The method of arousing this potential loyalty is well illustrated by the machinery which is employed in all colleges and in each class to develop college spirit. It differs in no respect from the method of the evangelist in the revival meeting, or the political organization which plays up patriotism. And we are making much now of the development of community spirit, which is originally a primary grouping, but under the conditions of modern life has to be stimulated artificially.

From these illustrations it might be inferred that the individual is a somewhat passive recipient of an influence imposed on him by his group. This is not the case. He is simply by instinctive nature predisposed to the group, though he cannot always know until it is shown to him how important some particular group may be to his more complete existence.

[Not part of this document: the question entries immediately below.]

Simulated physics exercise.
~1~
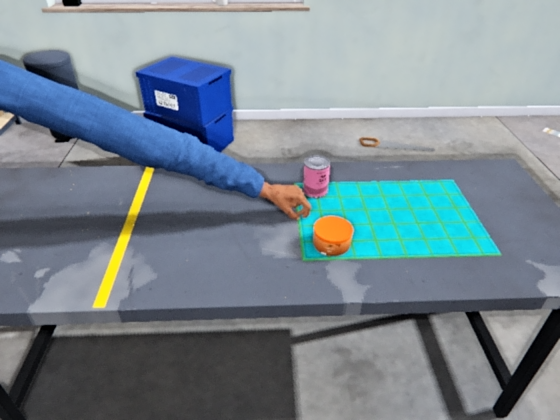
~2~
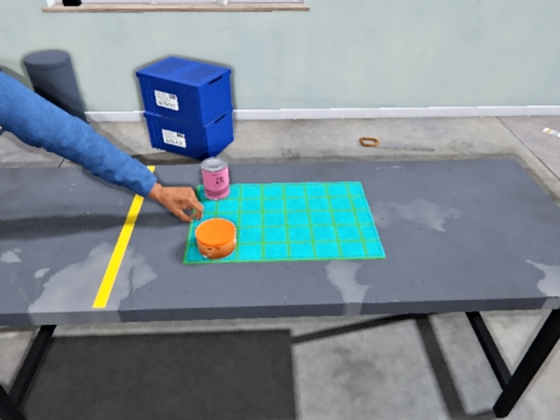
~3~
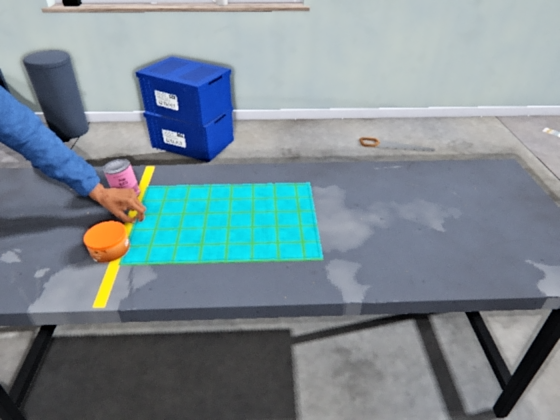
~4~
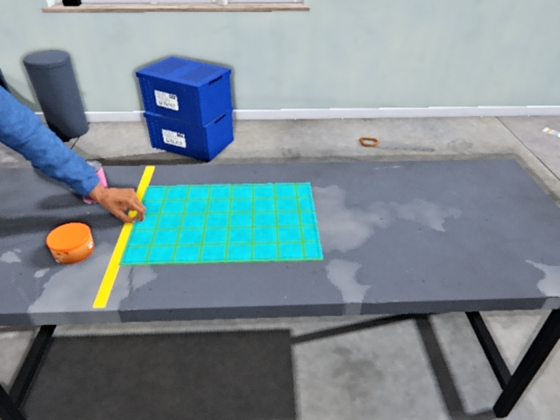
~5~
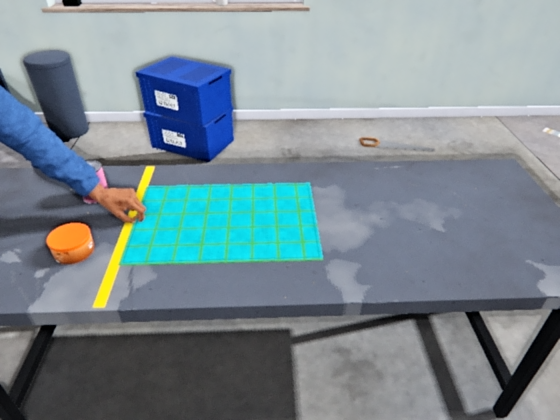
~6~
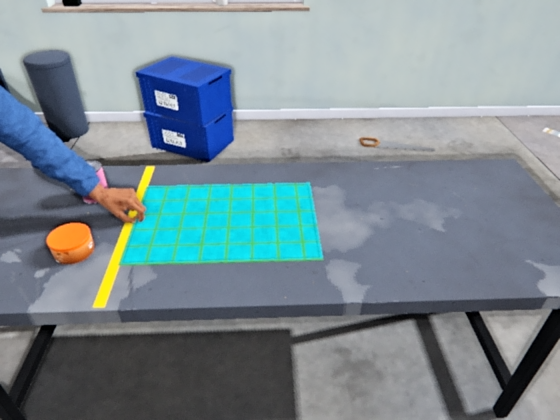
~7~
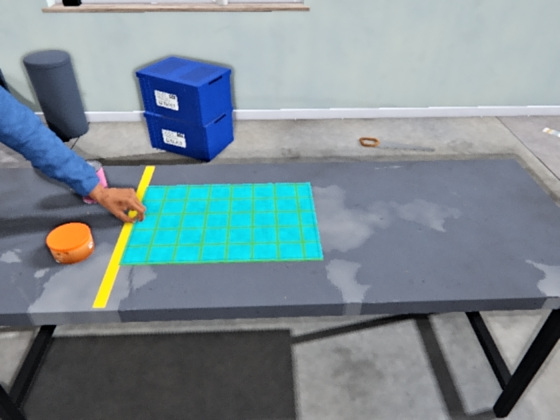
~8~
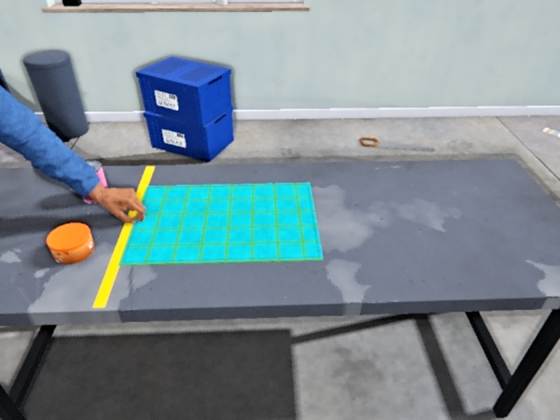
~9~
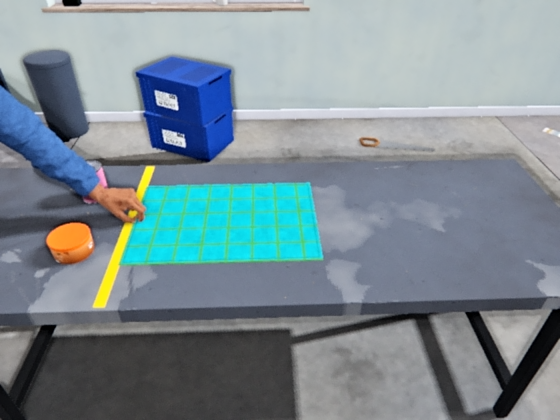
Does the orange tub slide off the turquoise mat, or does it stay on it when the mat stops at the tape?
The orange tub slides off the front edge of the mat and comes to rest on the bare table to the left of the tape.
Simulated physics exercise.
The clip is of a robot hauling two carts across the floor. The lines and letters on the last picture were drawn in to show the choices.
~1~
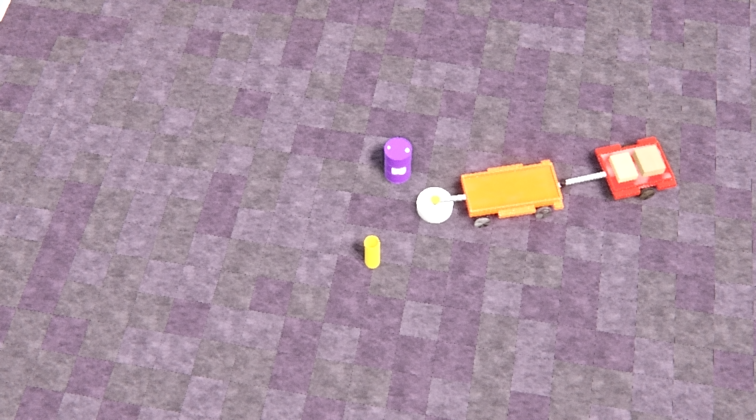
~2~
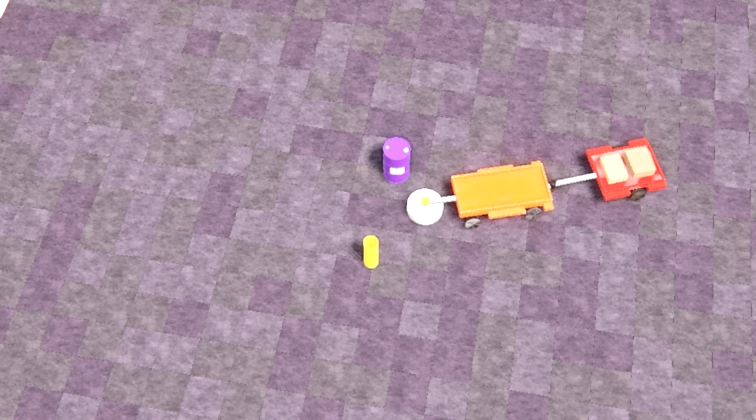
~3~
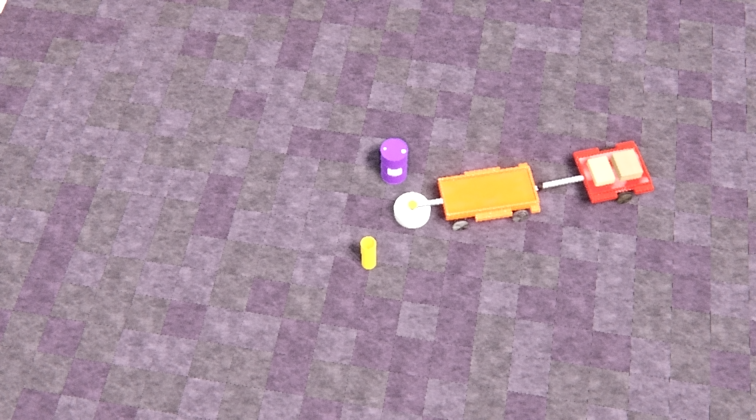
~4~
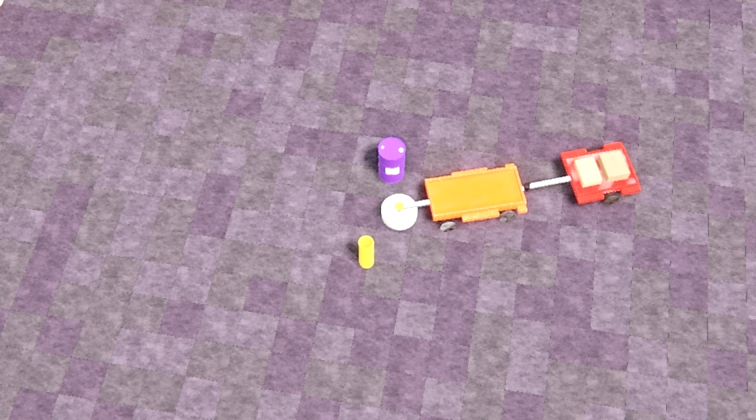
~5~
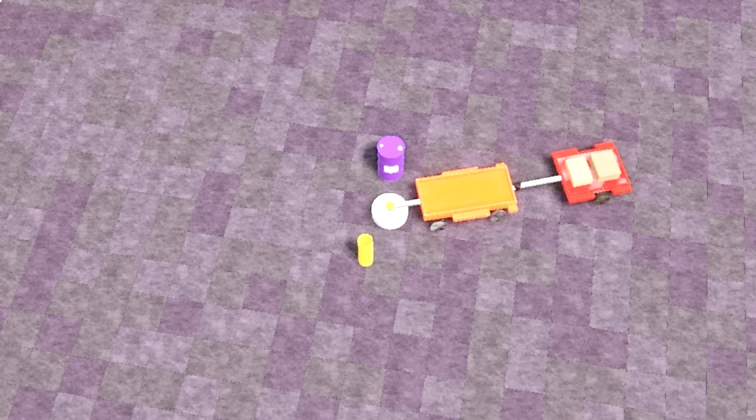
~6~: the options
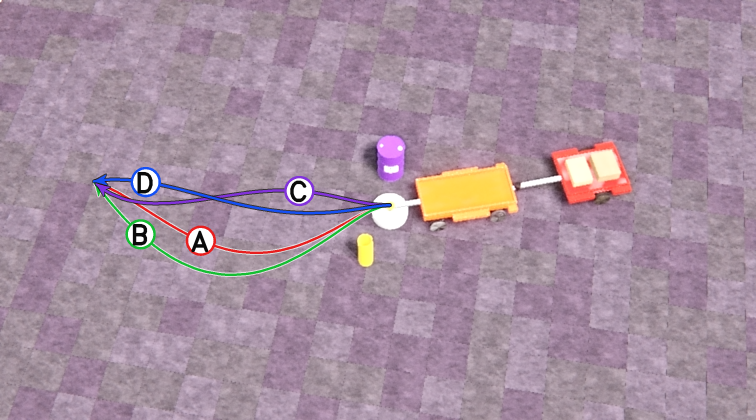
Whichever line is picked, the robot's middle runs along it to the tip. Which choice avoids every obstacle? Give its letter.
D is the clean one.
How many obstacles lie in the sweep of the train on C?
One.
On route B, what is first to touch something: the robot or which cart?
It is the orange cart.
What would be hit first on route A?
First the yellow post.
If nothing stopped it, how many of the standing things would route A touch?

We react to the group relationship unconsciously and without hesitation, because it is normal and natural. We have resentments and attachments as individuals to individuals, though even those are colored by our group membership, but our capital emotions are those related to a specific group. Since the reality of the group

(343) is created out of the nature of individuals as a result of natural selection, the problems which arise from the relationship of groups in the world-process must be considered directly as problems which are to be solved by a proper consideration of the instinctive nature of man, and not from the point of view of its superficial manifestations. While the survival value of particular groups may vary with conditions and insight, the potency and inevitableness of the action of the instinct are the fundamental factors to be reckoned withín the reorganization of the world.